Levy: Jordana had created such unique and powerful characters in these sisters. Angel felt so strong yet intensely broken, and Abby so innocent in the wake of tragedy. It was clear early on that these two girls’ journey together was going to be the core of this film, and I wanted to honor them as best as I could. By the time we started cutting together Jordana and I had only met twice, so there were significant aspects of the film we didn’t have a chance to discuss. Tonally the film needed steering into a more nuanced place overall by scaling back moments or lines that stuck out as too dark or light. In a subtle film like this that would mean sometimes having to cut even the smallest facial gesture to preserve the feeling we wanted. There was a lot of detail work and a significant attention to sound to find the sweet spot. We didn’t cut too many scenes out entirely, but there were countless small moments that could swing the pendulum in certain ways. Balancing the tone between quiet subtlety and flourishes of style was delicate.

Filmmaker: How did you achieve these goals? What types of editing techniques, or processes, or feedback screenings allowed this work to occur?

Levy: The most important part of editing is the process itself. You have to take it one step at a time and you cannot rush it. You must trust that all things will get your attention at some point. We always wanted to submit to Sundance, and that was putting a lot of pressure on our edit timeline. In order to be productive we had to put that deadline out of our minds and work as best and as fast as we could. Starting on the director’s cut we decided to get through one “reel” per week, and tried very hard to stick to that knowing full well we would come back around to everything in due time. We cut like that for a month before showing producers and our inner circle the film. Editing kept going for a few more weeks and eventually we had three feedback screenings. Between those screenings, some visitors to the edit room and a handful of web links we gathered a good amount of trusted notes to start honing in on our final cut.

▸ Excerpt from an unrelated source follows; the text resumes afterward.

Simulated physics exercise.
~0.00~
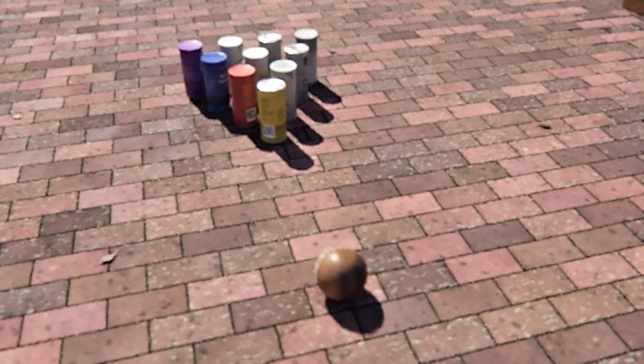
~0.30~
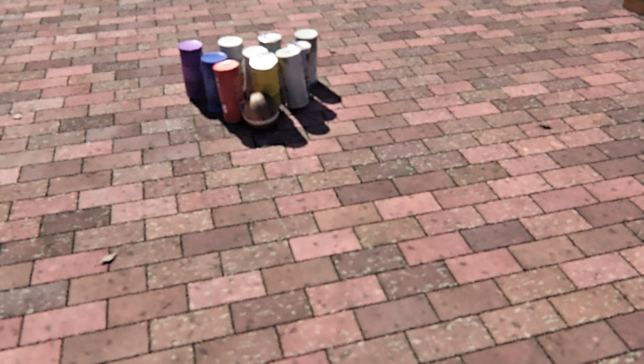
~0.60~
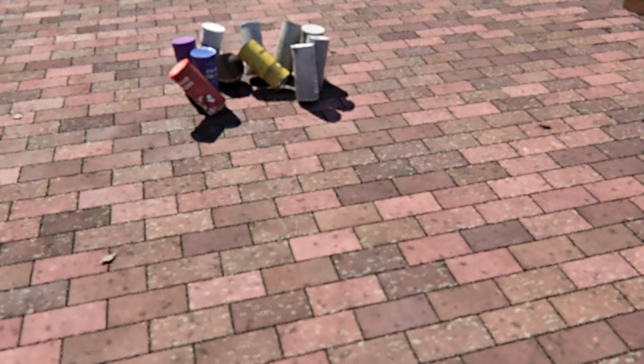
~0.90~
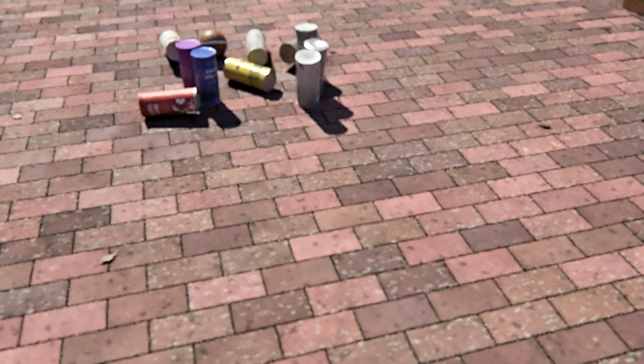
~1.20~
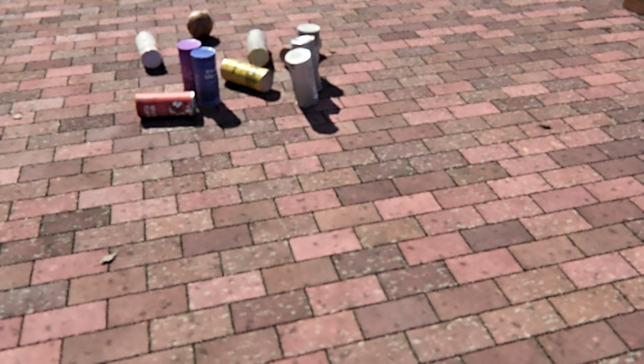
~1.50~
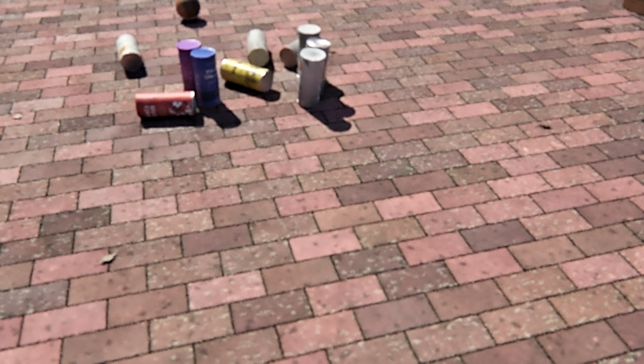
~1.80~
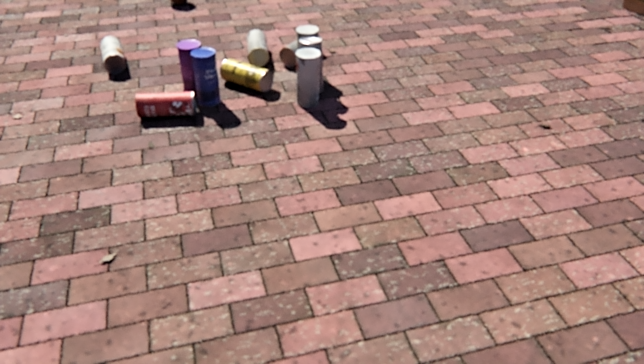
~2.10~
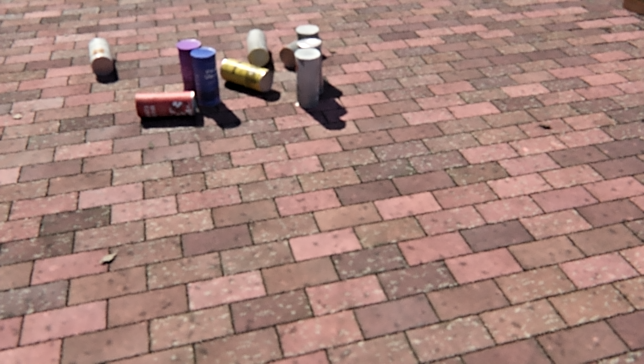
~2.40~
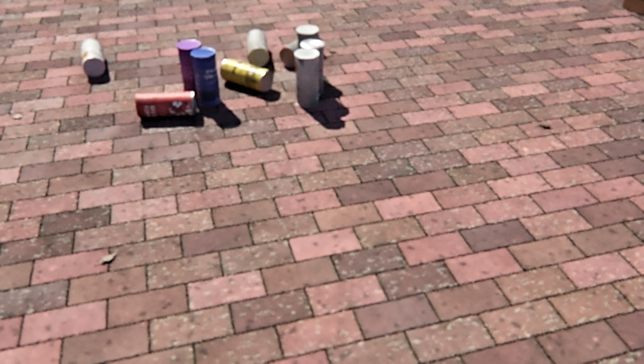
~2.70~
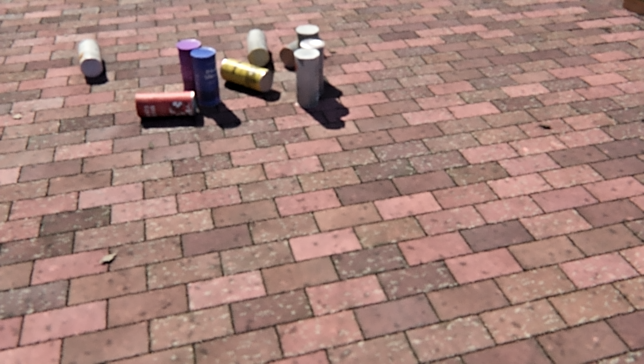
Wooden ball rolling across brick paving into a cluster of upright canisters, toppling several including red and yellow, and rolling out of view.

Filmmaker: As an editor, how did you come up in the business, and what influences have affected your work?

Levy: I started my post career as an intern at Post Factory NY where I learned the technical side of editing systems and how client services worked. I also got to interact with editors, assistant editors and post supervisors. Simply being in close proximity to the people who were doing what I wanted to be doing was huge for me. I was lucky enough to meet Nick Houy while he was assistant editing on a film at Post Factory. We became friendly there, and he offered me a job as his assistant editor. After that project I had learned the AVID well enough to join the union and assistant edit for Terilyn Shropshire, Jennifer Lame, Olivier Bugge Coutte, Joe Beshenkovsky and Jacob Craycroft. All the while I would continue to cut when I could, and eventually earn additional editor credit on Brigsby Bear. My experiences working with those filmmakers are invaluable to me and undoubtedly shape my approach to editing. I also try to go see a movie in the theater once a week. Watching and discussing films still has a major influence on my work and life.

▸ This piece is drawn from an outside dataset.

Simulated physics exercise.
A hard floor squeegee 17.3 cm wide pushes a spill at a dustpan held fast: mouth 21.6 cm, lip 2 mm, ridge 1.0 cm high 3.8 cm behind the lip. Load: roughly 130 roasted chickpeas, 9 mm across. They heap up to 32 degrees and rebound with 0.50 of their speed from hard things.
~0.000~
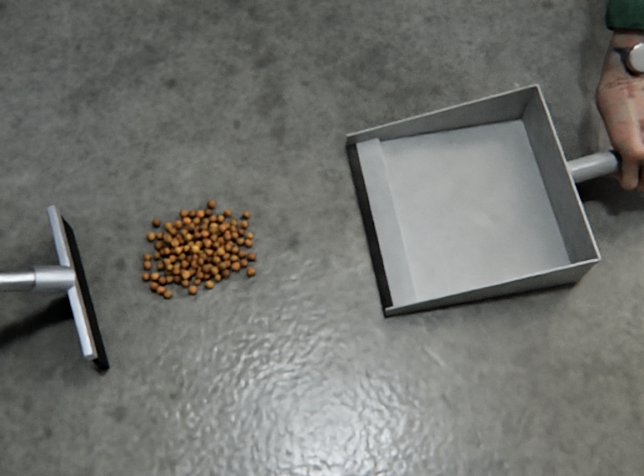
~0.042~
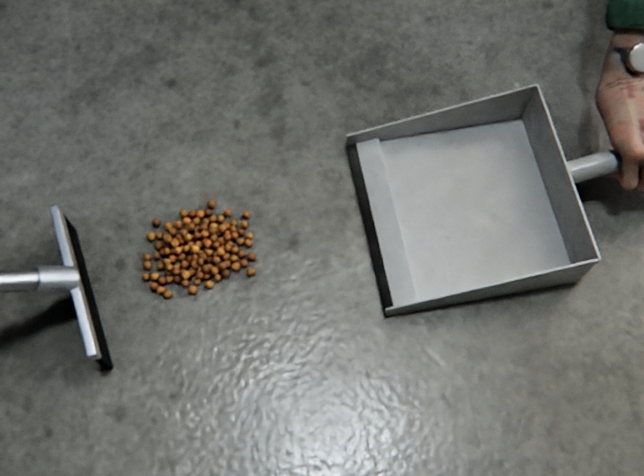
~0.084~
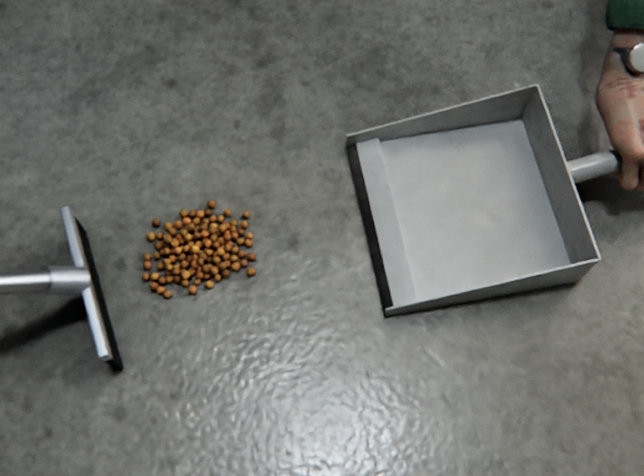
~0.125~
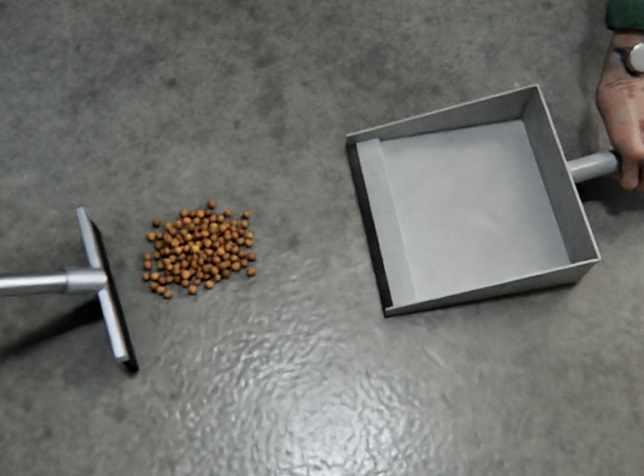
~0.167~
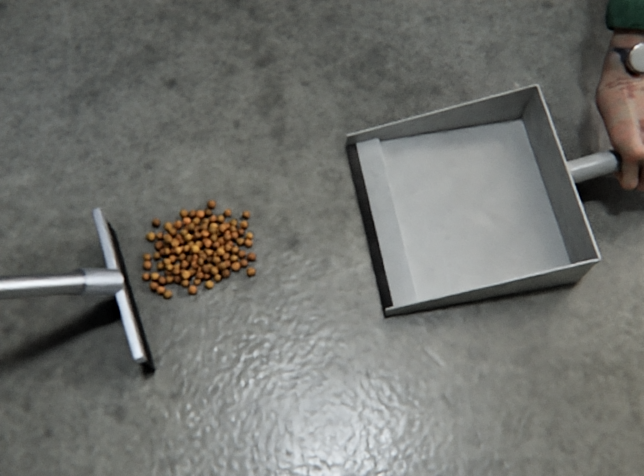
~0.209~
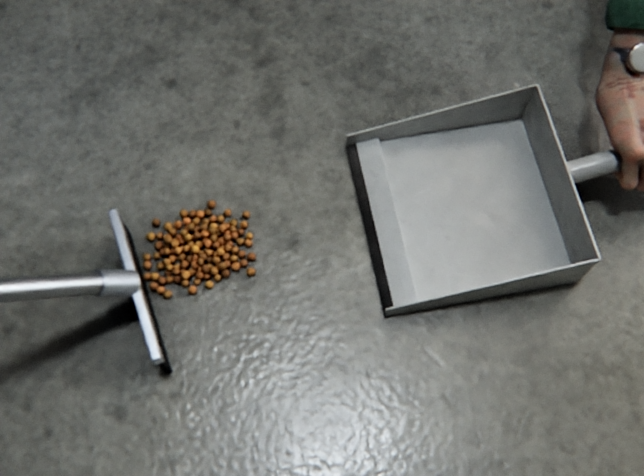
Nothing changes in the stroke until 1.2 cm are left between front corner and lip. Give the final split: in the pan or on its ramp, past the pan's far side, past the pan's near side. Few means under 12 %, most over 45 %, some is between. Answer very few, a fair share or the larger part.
In the pan or on its ramp: Very few; past the pan's far side: Very few; past the pan's near side: Very few.
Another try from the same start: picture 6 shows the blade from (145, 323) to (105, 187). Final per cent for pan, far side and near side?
Pan 35, far 20, near 0.
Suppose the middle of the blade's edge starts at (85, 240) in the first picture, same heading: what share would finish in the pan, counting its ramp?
Some 25 per cent.
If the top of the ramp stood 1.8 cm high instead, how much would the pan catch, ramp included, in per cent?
In that case some 0 per cent.
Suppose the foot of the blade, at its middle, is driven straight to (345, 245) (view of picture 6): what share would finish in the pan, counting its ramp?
About 25 per cent.
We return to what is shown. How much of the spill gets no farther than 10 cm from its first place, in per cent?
Some 40 per cent.
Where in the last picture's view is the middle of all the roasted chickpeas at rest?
Near (333, 224).
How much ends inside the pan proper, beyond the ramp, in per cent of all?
About 0 per cent.
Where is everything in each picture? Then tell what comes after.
In the first picture, blade from (91, 354) to (55, 214), moved 0.0 cm, 0 of the pieces shifted so far; middle of the pieces at (199, 245); pan at (474, 208).
In the second picture, blade from (95, 355) to (58, 214), moved 0.4 cm, 0 of the pieces shifted so far; middle of the pieces at (199, 245).
In the third picture, blade from (106, 355) to (68, 214), moved 1.5 cm, 0 of the pieces shifted so far; middle of the pieces at (199, 245).
In the fourth picture, blade from (122, 356) to (84, 215), moved 3.2 cm, 0 of the pieces shifted so far; middle of the pieces at (199, 245).
In the fifth picture, blade from (140, 358) to (100, 216), moved 4.9 cm, 0 of the pieces shifted so far; middle of the pieces at (199, 245).
In the sixth picture, blade from (158, 359) to (116, 217), moved 6.7 cm, 0 of the pieces shifted so far; middle of the pieces at (199, 245); pan at (474, 208). Its pace works out near 0.42 m/s, heading 14 degrees towards the viewer's side.
After 0.48 s, middle of the blade 14 cm from the lip; 0 % over the lip, far side 0 %, near side 0 %.
Then, at 0.66 s, middle of the blade 7 cm from the lip; 0 % over the lip, far side 0 %, near side 0 %.
After 0.96 s, middle of the blade 3 cm from the lip; 5 % over the lip, far side 0 %, near side 5 %.
By 1.3 s all is still; pan 0 %, far side 0 %, near side 5 %, in front of the lip or behind the blade 95 %.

Filmmaker: What editing system did you use, and why?

Levy: I edited Night Comes On using AVID. I prefer to use AVID mostly out of habit.

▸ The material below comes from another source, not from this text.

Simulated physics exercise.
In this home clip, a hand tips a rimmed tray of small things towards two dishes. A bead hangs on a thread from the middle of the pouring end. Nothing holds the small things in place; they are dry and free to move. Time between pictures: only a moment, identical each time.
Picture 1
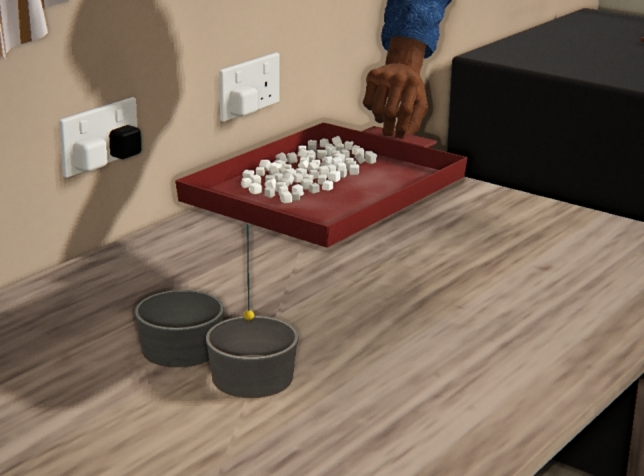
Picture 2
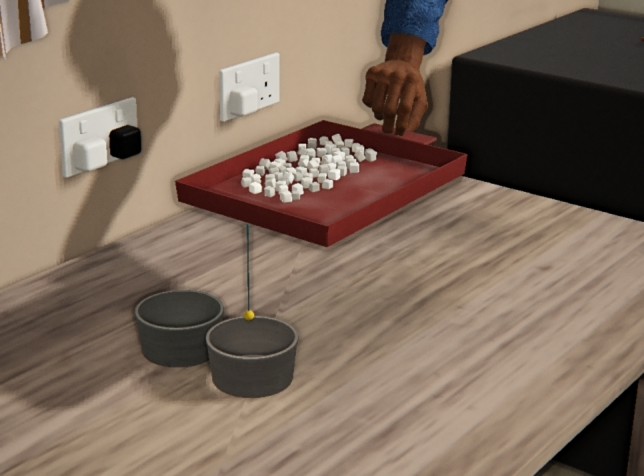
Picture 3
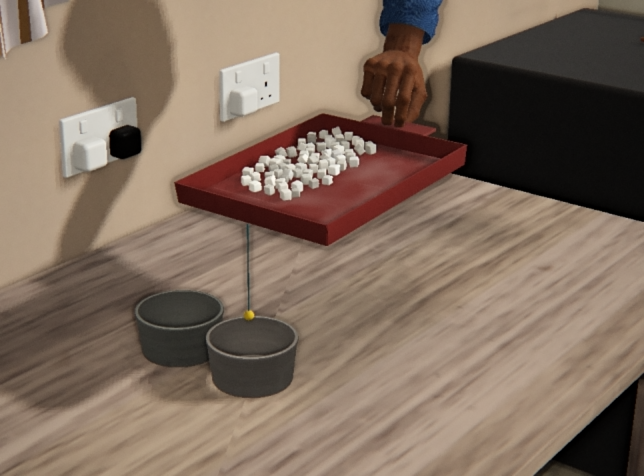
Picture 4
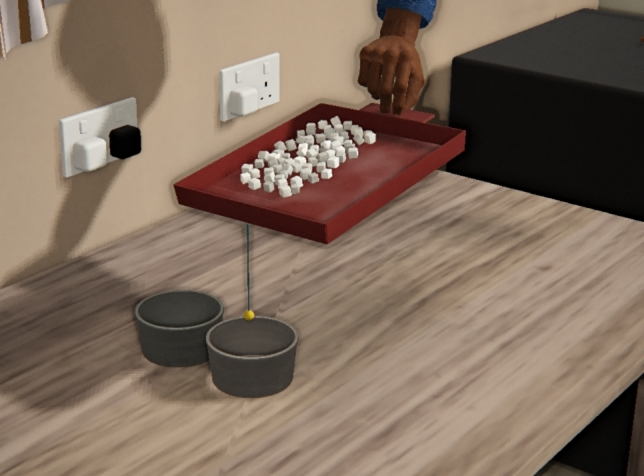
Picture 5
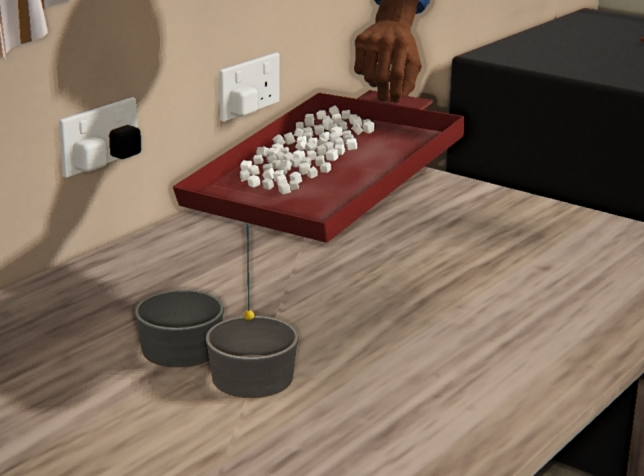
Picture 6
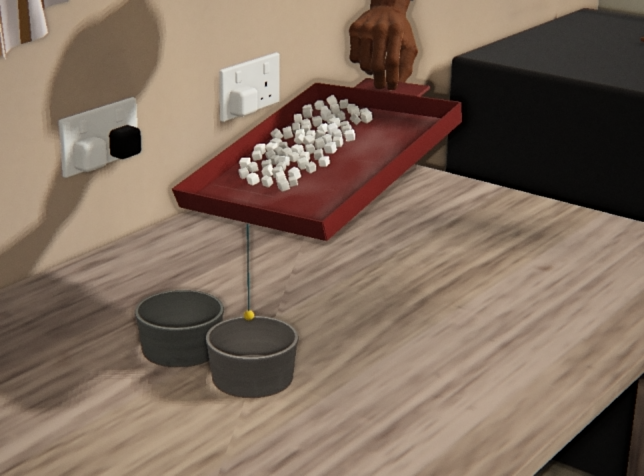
At first, a hand holds a red rimmed tray of white sugar cubes nearly level above a wooden counter, with two dark dishes below and a yellow bead hanging on a thread. Then the hand gradually raises the far end, tilting the tray towards the dishes, its left front corner dipping slightly.
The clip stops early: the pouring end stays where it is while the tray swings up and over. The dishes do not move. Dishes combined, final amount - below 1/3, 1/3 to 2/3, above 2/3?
1/3 to 2/3.
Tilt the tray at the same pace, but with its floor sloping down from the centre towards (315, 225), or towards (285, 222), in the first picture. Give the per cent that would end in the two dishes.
In order: About 10, then 10 percent.
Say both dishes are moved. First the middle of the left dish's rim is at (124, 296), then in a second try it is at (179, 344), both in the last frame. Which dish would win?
First try, the dish at right; second try, the dish at left.
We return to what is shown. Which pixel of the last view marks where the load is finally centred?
The centre settles at about (156, 354).
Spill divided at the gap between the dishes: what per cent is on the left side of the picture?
Estimate: About 100 percent.
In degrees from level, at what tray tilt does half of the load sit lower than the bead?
That would be about 115 degrees from level.
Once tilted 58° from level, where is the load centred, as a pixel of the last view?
Near (217, 177).
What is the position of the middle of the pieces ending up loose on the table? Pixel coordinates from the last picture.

Filmmaker: What was the most difficult scene to cut and why? And how did you do it?

Levy: One scene that was difficult to cut was the scene in which Abby is “smoking” with the other foster kids. It was covered in a pseudo-documentary style and involved four child actors smoking a prop joint. It was also shot with a few different variations on the dialogue and a lot of footage. We only had half a day to get the scene, so they rolled the camera for a full card at a time and the director would walk the kids through the scene, resetting constantly. There was a ton of material and a lot of unusable minutes to wade through looking for those random moments that cut together. It was hard to know what we had so we made elaborate string outs to be able to digest each line reading we had at our disposal, but we kept wanting to try new approaches. Every time we recut this scene we would have to re-watch all of the footage putting markers and pulling new selects of anything that worked in the direction we were trying that day. We eventually settled on the main pieces we liked most and built a structure around them.

Filmmaker: What role did VFX work, or compositing, or other post-production techniques play in terms of the final edit?

Levy: We had a very minimal amount of VFX for Night Comes On – around 30 shots. Most were removals and clean up shots. Our only designed VFX shots are our cell phone screens. Our amazing one-man band VFX artist Andrew Sherman designed those screens for us as well as doing all of our other VFX work.

Filmmaker: Finally, now that the process is over, what new meanings has the film taken on for you? What did you discover in the footage that you might not have seen initially, and how does your final understanding of the film differ from the understanding that you began with?

Levy: As I’m writing this, I am sitting in the mix stage so the process isn’t quite over yet. But I think Night Comes On is a really unique film that can touch on some very important modern issues. It’s rare that we get a film with these types of central female characters in these situations so I’m very excited to share the film. I’m also so proud for our two lead actors, Dominique and Tatum. They did great work and I never get tired of watching them. This film lives on their faces with a lot of silent moments, and crafting their performances is something I am very proud of.